Las negociaciones entre el Gobierno argentino y los llamados fondos buitres no llegaron a un acuerdo por el pago a estos últimos de la deuda reclamada ante la justicia de Nueva York. Thomas Griesa, el magistrado que entiende en el denominado “juicio del siglo” por la comunidad financiera internacional, había designado un mediador para que acerque las posturas antes del 30 de julio pasado, plazo en el que expiró el período de gracia para no caer en un incumplimiento financiero con los bonistas que ingresaron a los canjes de 2005 y de 2010. Al país se le acabó el tiempo e inmediatamente las agencias calificadoras de riesgo y las entidades bancarias han considerado que la Argentina cayó en su segundo default en 12 años. Claro está, este último es menos traumático que el de 2002 porque fue selectivo, es decir, que pese a que el Gobierno denotó voluntad de pago, aún no puede arreglar con los que no aceptaron el canje. Si eso sucede, al país le mejorarán la nota y, por ende, saldrá de la cesación de pagos.

La administración de la presidenta Cristina Fernández alega que no hay tal default, pero no le ha encontrado una vuelta a un litigio con los acreedores especulativos que lleva casi una década. En rigor, los fondos buitres formaron y forman parte del entramado de acreedores que, por su naturaleza, no aceptan una quita de sus capitales, sino el reconocimiento de la deuda y de sus intereses por el paso del tiempo. Es eso lo que han planteado ante la Justicia estadounidense. Adquirieron títulos públicos argentinos a precio vil y hoy reclaman sus réditos. No forman parte del entramado virtuoso que invierte para desarrollar una actividad productiva, sino que se enfocan a la renta.

El Gobierno siempre supo de esa conducta financiera y, por eso, tildó de fondos buitres a los demandantes.
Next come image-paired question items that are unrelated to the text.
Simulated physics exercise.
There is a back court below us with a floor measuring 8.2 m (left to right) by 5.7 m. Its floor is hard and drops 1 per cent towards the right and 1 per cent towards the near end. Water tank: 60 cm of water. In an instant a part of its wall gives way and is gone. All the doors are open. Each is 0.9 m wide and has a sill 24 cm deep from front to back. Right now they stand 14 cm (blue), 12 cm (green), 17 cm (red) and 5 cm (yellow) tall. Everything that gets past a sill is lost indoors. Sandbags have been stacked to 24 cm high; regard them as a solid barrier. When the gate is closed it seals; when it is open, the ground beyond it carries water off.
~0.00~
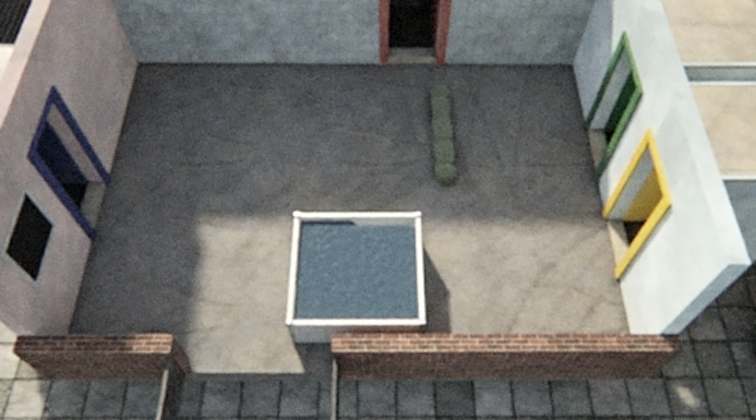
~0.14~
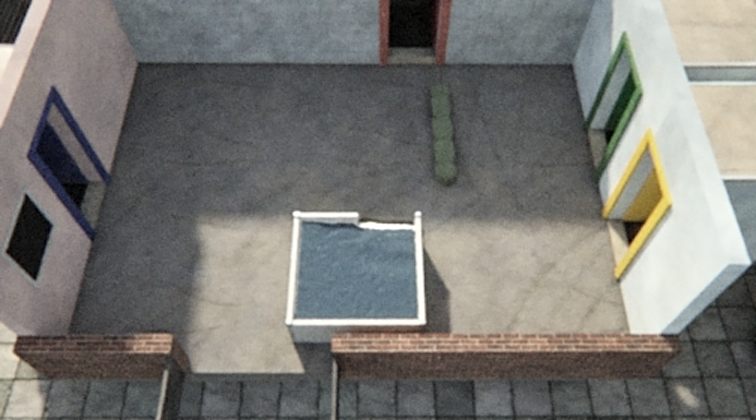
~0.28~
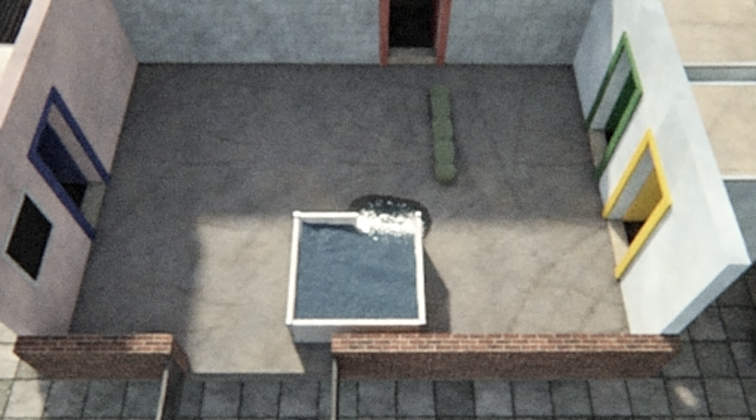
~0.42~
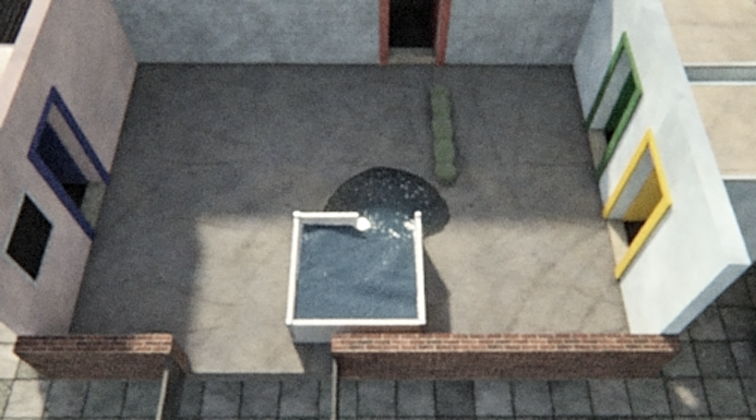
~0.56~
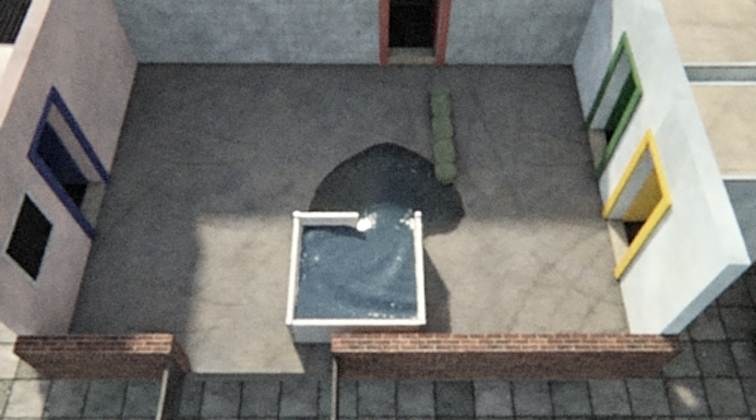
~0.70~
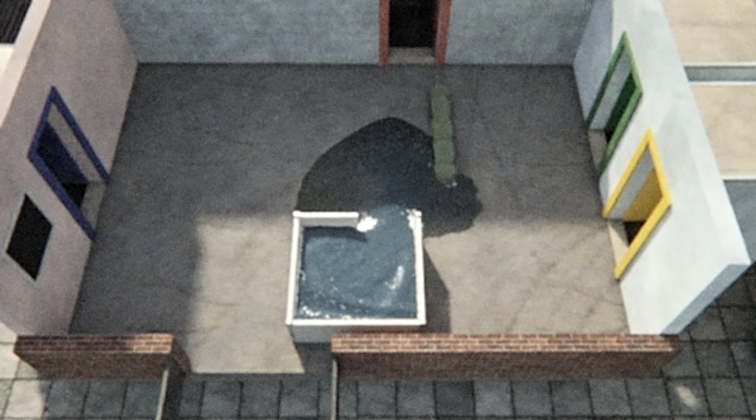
Water pouring through a gap in the far side of a white-rimmed tank, spreading across a walled courtyard past a green barrier.
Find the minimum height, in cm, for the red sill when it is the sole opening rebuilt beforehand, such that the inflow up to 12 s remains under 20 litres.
The minimum height is about 23 cm.
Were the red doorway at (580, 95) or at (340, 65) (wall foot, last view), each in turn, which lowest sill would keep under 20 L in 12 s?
Roughly 8.0 cm for the first and 11.5 cm for the second.
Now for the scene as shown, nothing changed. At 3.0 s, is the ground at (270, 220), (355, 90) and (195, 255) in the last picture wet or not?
1: Unwetted; 2: Awash; 3: Unwetted.
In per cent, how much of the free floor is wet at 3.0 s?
Roughly 35 percent.
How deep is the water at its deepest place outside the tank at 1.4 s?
27 cm.
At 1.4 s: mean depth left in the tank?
Around 39 centimetres.
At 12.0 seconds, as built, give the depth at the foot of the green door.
It stands about 4.0 centimetres deep.
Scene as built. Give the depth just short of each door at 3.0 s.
Centimetres: Blue = 0, green = 7, red = 22, yellow = 4.
After 1.4 s water covers 20 % of the floor, deepest (27 cm) near (390, 225); 16 cm at the red door, 0 litres in over its 17 cm sill.
After 3.0 s water covers 35 % of the floor, deepest (23 cm) near (407, 68); 22 cm at the red door, 55 litres in over its 17 cm sill.
After 12.0 s water covers 95 % of the floor, deepest (10 cm) near (618, 356); 3 cm at the red door, 65 litres in over its 17 cm sill.
At the red door as built, the water arrived by 1.2 s and peaked near 29 cm at 2.2 s.
With a sill of 19 cm, 46 litres would have come in within the 12 s; with 26 cm, 9 litres. So under 20 litres takes about 23 cm.
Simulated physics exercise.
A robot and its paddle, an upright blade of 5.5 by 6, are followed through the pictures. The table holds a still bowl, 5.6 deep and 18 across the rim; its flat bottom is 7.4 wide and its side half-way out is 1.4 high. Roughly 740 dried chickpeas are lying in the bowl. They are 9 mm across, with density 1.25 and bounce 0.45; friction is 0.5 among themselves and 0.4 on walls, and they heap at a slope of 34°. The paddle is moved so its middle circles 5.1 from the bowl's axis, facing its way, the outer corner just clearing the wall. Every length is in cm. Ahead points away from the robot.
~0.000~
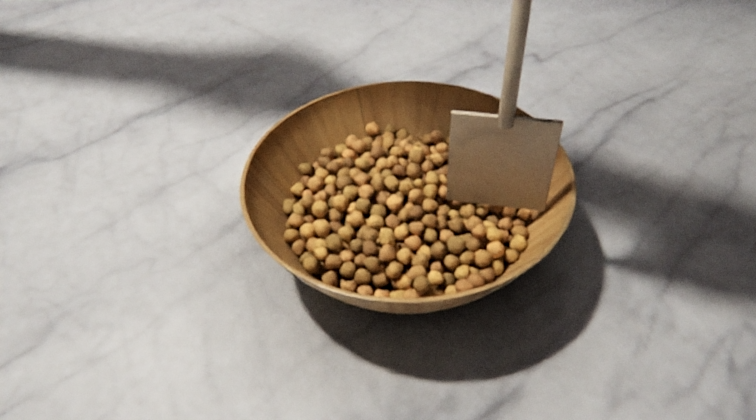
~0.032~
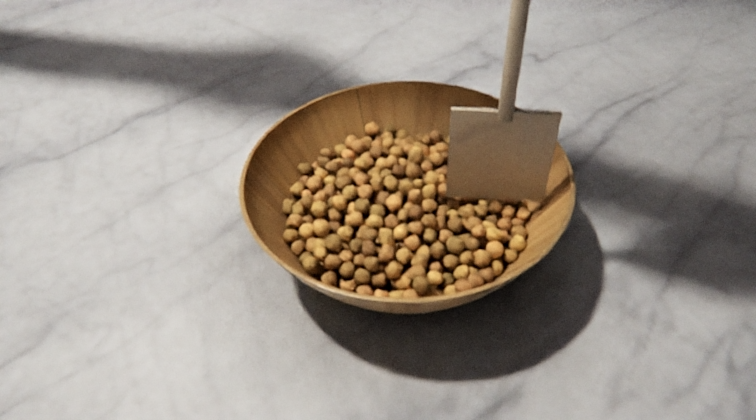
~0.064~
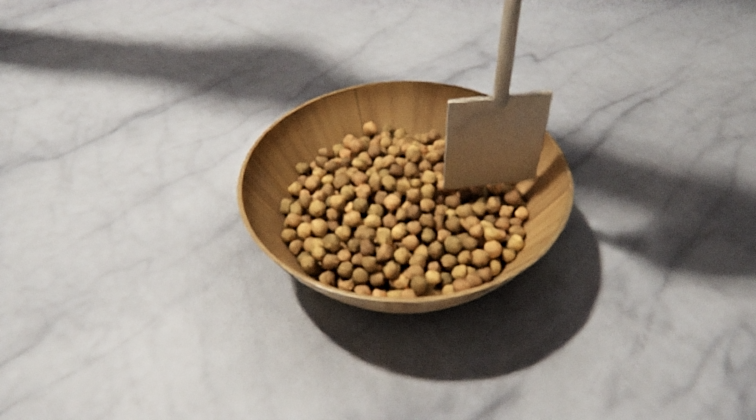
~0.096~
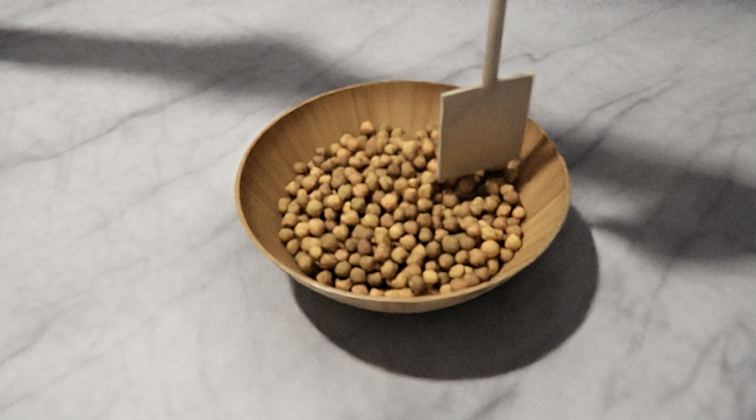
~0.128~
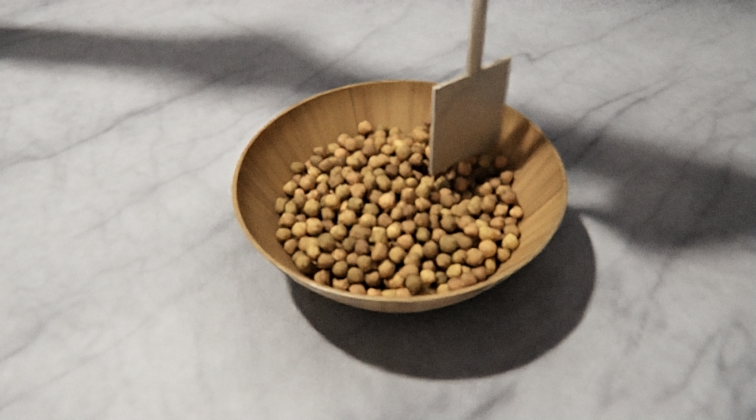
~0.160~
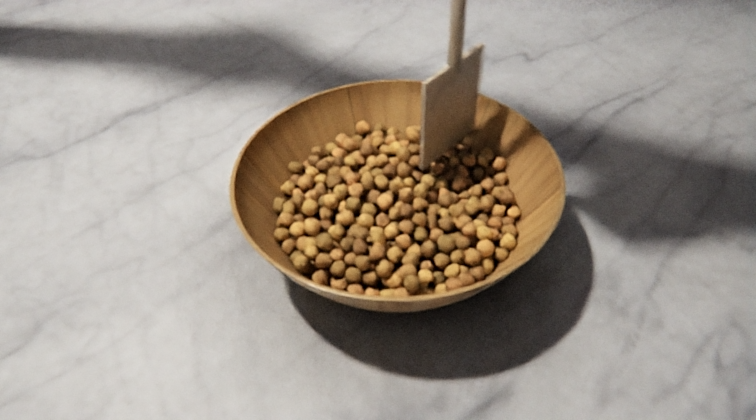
On a grey-veined marble surface, a flat square paddle on a thin rod sweeps through small round tan and brown chickpeas in a wooden bowl, curving from the right side toward the back and turning increasingly edge-on.
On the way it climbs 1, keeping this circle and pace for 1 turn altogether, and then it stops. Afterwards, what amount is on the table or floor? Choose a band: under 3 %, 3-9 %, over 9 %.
Band: Under 3 %.
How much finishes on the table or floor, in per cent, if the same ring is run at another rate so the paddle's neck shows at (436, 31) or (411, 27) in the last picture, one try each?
Around 0 and 0 per cent respectively.
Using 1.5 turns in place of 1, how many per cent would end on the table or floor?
Roughly 0 percent would end up there.
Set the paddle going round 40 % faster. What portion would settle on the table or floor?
Then roughly 5 per cent.
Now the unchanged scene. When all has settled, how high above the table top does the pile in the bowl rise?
I'd guess close to 5.0 centimetres.
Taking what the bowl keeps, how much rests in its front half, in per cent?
Around 50 per cent of what the bowl keeps.
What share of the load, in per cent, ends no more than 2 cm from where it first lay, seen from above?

Lo sabía antes -cuando se podía solucionar la cuestión sin final traumático- y ahora -cuando los capitales miran que el país es riesgoso para la inversión-. La gestión señala que no puede negociar en condiciones más ventajosas de lo que cerró con los que sí aceptaron quitas a través de reestructuraciones de deuda soberana anteriores. Técnicamente, ese es el enunciado de la cláusula RUFO (derechos sobre futuras ofertas) que argumenta el Poder Ejecutivo y que le impediría llegar a un acuerdo más cercano a lo que pretenden los holdouts antes de fines de año.

La Argentina hoy está frente a una encrucijada. Si bien es cierto que el mercado bursátil aún apuesta por un arreglo en el corto plazo, el resto de los actores económicos ya adoptó una postura de cautela ante la incertidumbre.

Sostener este escenario no hace más que atentar contra la generación de riqueza, a través de la producción, y contra la creación de puestos de trabajo. Sabido es que el capital vuelve en empleos, pero si no se vuelca dinero a la industria, a la construcción o al comercio, la recesión seguirá acechando a la economía del país. Un default, cualquiera sea su característica, implica la retracción del crédito y las compras por oportunidades, es decir, especulación e informalidad. El Gobierno, a su vez, también se perjudica porque, ante la falta de actividad, la recaudación de impuestos tiende a caer.

Frente a este problema, la Argentina requiere de actos de grandeza de sus funcionarios para terminar con el litigio. Las palabras deben ceder más espacio a los hechos. Sólo así la normalidad volverá a la economía.